Lecture 2B: Alexander the Great

Euclid's Voyage, by Ralph H. Abraham Here I have repeated a part of the chronology from last time, or a chronograph. That's what I call it, because I'm trying to put this in linear order. The events in the video show the birth of Alexander, but his main activity that's important for our story is the campaign in which he con-quered the world in 12 years, in the period between 334 and 323. We'll be seeing this story in the rest of the video today, and we're going to start it in a few minutes.

In order to keep it all straight, I thought I would show the map first. I found a map of his route in the Historical Atlas of the World. It's a nice colored map but the details are really small. I have a scan of this in the class locker, but so far you have no way to view it. I think until I make viewing the class locker possible, including the graphics and the sounds and so on, I'm just going to print these out and put them in a notebook in the sci lib on reserve.

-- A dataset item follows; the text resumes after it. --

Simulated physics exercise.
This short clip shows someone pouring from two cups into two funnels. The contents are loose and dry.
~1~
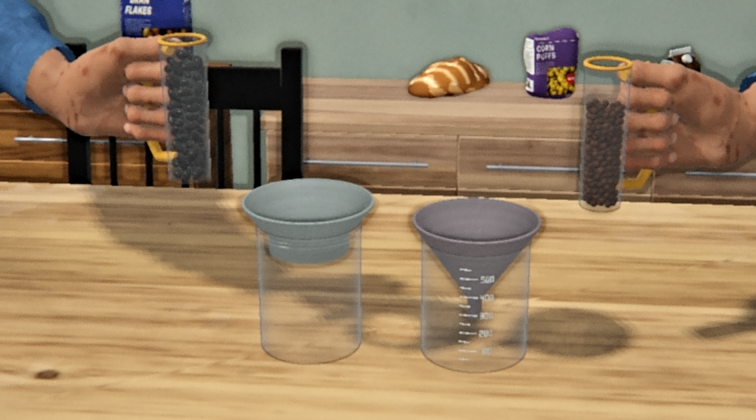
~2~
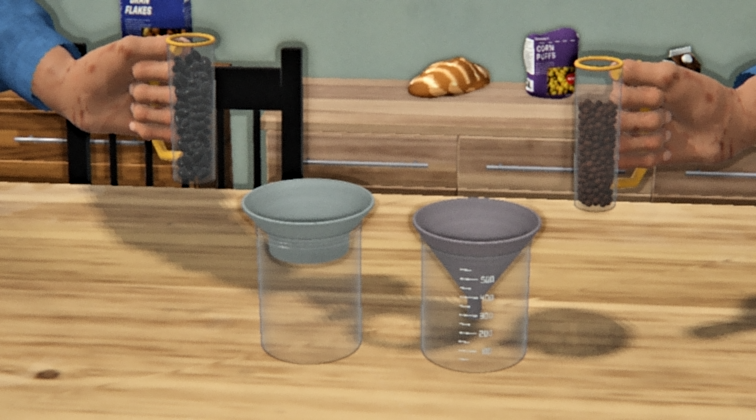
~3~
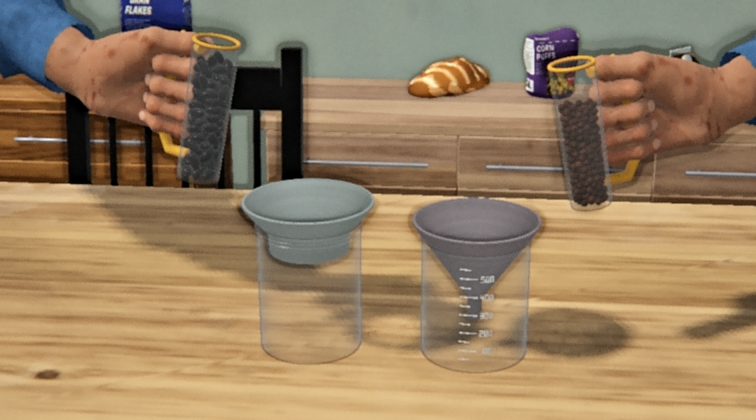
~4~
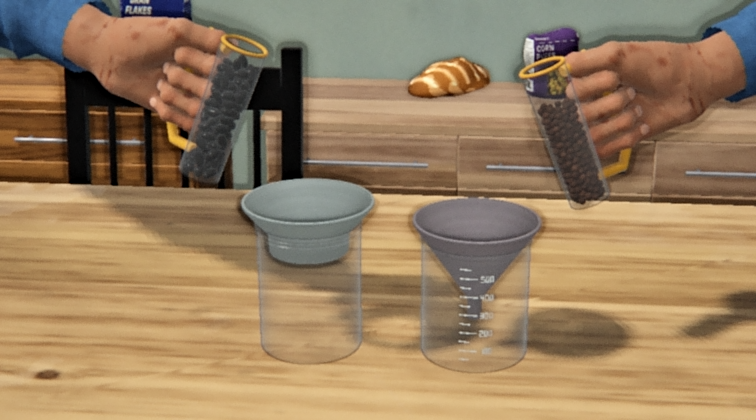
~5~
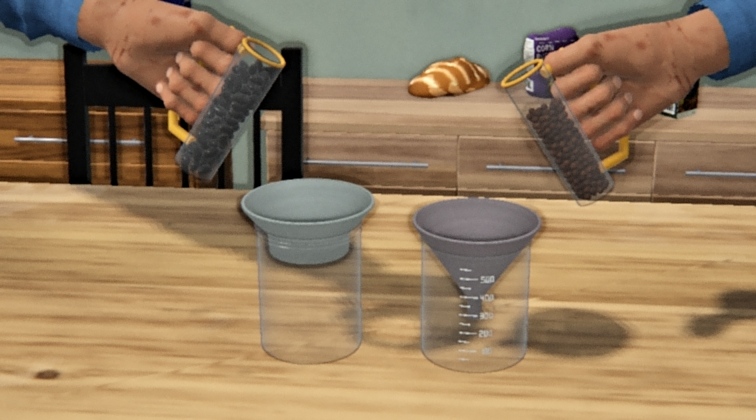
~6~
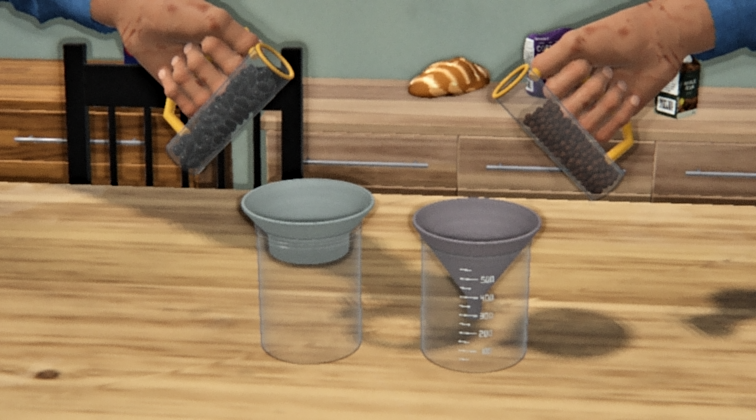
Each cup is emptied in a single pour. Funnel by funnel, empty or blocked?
My prediction: Left: Clear flow, right: Stoppage.
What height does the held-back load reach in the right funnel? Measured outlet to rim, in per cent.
I'd put it close to 75 per cent.
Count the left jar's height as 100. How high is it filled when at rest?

Most of our story of Euclid's voyage will take place right around the Meditarranean, but Alexander and his conquest traveled far to the east, until the Himalayas and the elephants stopped him in India. I made a Xerox copy of this map, trying to turn it into a histomap, which should be a flip book, or a little movie. As far as the rate of speed is concerned, it took 12 years of work creating the largest kingdom in history. It started from Pela, in Macedonia, which is to the north of Greece. Pela is the capital of Macedonia, the capital of King Phillip II, Alexander's father,close to the Serbian border. Year 1, the fighting of today; year 2, approaching the Holy Land; year 3, down to the Nile; year 4, crossing along the Mediterranean coast of Egypt, he founded Alexandria (an item we'll return to later), visits the Oracle of Aman, receives an oracle and goes on in year 4 at huge speed to the middle of Persia; year 5, year 6 gets him up to the Hindu kush, to the farthest outreach where he spends about 3 years milling around and conquering. Year 9 brings him to India, where the soldiers rebelled because they clearly saw the possibility of defeat. Alexander, very uncharacteristically, gave in and they escaped, conquering what part of India they could. They went down this river system, across the coast of the Indian Ocean through some horrible desert. In year 11, they returned to Terra Firma in the Persian Empire, and in year 12, they went back to Babylon. The general Heshestian, Alexander's lover, died in Ekbatana in the eleventh year, and six months later Alexander died in Babylon, as we will see.